A touchy feely investigation of a guy's beard by one squatch doesn't mean that the next touchy feely doesn't involve the guy's liver.

 

There's a difference between a squatch that's not worried about where its next meal is coming from, and a squatch that is "HUNGRY" and is not worried about being caught.

 

So, few reports of squatch killing people, or trying to kill people, and maybe all of those are unreliable.

 

But plenty of reports of squatch threatening people.  Plenty of reports of people who felt that they were in imminent danger.  I've experienced this personally.

 

I'll submit that any being capable of threatening or menacing a human is capable of following through on the behavior when it feels it needs to, or feels that it can, and wants to.

 

So the question is not really "Why Do Bigfoots Not Harm Humans More Often?".  The question is "Why Do We Not Have More Reports Of Bigfoot Harming Humans?".

 

The answer is most likely this:  When they do choose to harm humans, they are smart enough to manage their risk.

  • Upvote 2
Posted

 

People like to talk about how curious they are.  Always at the edge of the woods checking us out.  Always so "fascinated" by us.  How much they like to watch our children in particular.  How sweet and benign that they enjoy watching over our kids.  Bull!  All of this is behavior consistent with that of an ambush predator.  They are the ultimate lurkers!
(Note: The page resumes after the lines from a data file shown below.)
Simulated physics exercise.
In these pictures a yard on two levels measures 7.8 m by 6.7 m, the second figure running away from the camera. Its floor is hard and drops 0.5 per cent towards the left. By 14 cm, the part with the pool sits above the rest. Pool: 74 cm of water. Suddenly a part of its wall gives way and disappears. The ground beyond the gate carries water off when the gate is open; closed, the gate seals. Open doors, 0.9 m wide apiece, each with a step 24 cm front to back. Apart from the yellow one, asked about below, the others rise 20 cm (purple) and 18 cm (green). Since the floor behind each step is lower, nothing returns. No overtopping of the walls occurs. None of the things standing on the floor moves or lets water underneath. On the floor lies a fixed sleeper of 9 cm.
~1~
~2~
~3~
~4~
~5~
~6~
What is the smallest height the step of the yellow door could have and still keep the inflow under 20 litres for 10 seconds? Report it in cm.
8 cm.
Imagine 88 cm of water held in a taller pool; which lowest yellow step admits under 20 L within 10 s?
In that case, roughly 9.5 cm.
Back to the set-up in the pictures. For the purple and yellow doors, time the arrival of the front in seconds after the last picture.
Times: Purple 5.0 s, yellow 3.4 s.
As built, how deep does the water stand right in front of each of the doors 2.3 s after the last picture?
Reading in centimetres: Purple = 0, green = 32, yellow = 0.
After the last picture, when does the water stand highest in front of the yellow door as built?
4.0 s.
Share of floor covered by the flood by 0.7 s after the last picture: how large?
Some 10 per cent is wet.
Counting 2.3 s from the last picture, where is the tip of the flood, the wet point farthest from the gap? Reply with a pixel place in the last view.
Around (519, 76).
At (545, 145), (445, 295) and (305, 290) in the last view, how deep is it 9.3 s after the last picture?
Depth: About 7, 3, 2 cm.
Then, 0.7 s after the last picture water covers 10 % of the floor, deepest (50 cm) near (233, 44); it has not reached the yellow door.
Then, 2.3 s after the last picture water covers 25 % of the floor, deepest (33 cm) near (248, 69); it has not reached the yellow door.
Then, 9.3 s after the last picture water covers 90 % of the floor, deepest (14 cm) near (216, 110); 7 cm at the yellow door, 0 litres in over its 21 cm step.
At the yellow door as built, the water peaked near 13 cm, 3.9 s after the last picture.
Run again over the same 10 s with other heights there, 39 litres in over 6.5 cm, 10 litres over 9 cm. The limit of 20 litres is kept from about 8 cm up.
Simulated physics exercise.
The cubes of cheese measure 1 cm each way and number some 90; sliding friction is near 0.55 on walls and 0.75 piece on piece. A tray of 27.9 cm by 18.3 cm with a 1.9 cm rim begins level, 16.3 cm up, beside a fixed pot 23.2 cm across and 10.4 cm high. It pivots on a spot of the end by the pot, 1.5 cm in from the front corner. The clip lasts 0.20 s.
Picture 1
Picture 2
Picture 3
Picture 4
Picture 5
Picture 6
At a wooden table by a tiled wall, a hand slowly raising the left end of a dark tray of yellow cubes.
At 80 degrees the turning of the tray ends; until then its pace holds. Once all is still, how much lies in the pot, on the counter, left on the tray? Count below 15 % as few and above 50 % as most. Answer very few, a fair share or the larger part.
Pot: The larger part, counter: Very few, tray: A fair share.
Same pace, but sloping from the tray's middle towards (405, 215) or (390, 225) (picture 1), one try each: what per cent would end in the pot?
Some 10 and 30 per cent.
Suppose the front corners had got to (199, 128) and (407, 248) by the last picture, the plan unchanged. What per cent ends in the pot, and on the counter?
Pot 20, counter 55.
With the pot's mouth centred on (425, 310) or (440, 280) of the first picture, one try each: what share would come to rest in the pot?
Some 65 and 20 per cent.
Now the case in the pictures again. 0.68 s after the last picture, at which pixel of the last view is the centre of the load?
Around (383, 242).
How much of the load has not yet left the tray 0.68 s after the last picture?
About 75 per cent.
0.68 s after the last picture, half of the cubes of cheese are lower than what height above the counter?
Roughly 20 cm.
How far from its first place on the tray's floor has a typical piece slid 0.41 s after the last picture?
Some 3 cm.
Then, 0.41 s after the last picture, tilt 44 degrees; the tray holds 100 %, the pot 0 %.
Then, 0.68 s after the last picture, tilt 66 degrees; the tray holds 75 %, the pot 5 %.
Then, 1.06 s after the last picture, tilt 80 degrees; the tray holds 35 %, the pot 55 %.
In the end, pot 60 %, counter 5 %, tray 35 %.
Our lore, that of Native Americans, and their own behavior classify them as a Threat

 

 

Really well put JDL. In the book Tribal Bigfoot, by Paulides, a report descrbes a road worker kidnapped by a BF. He finally escaped and told of being held in a pit and the BF purposely injured his feet to prevent escape. That's weird.

 

There must be reports out there about BF taking out a human. Has anyone come across such a report?

Posted

More to the point, are there any instances of them hurting people at all?

I was hurt by a bigfoot.

HAHAHAHHAHAHAHAHAHAHAHAHA....

 

...just trying to point out a potential impediment.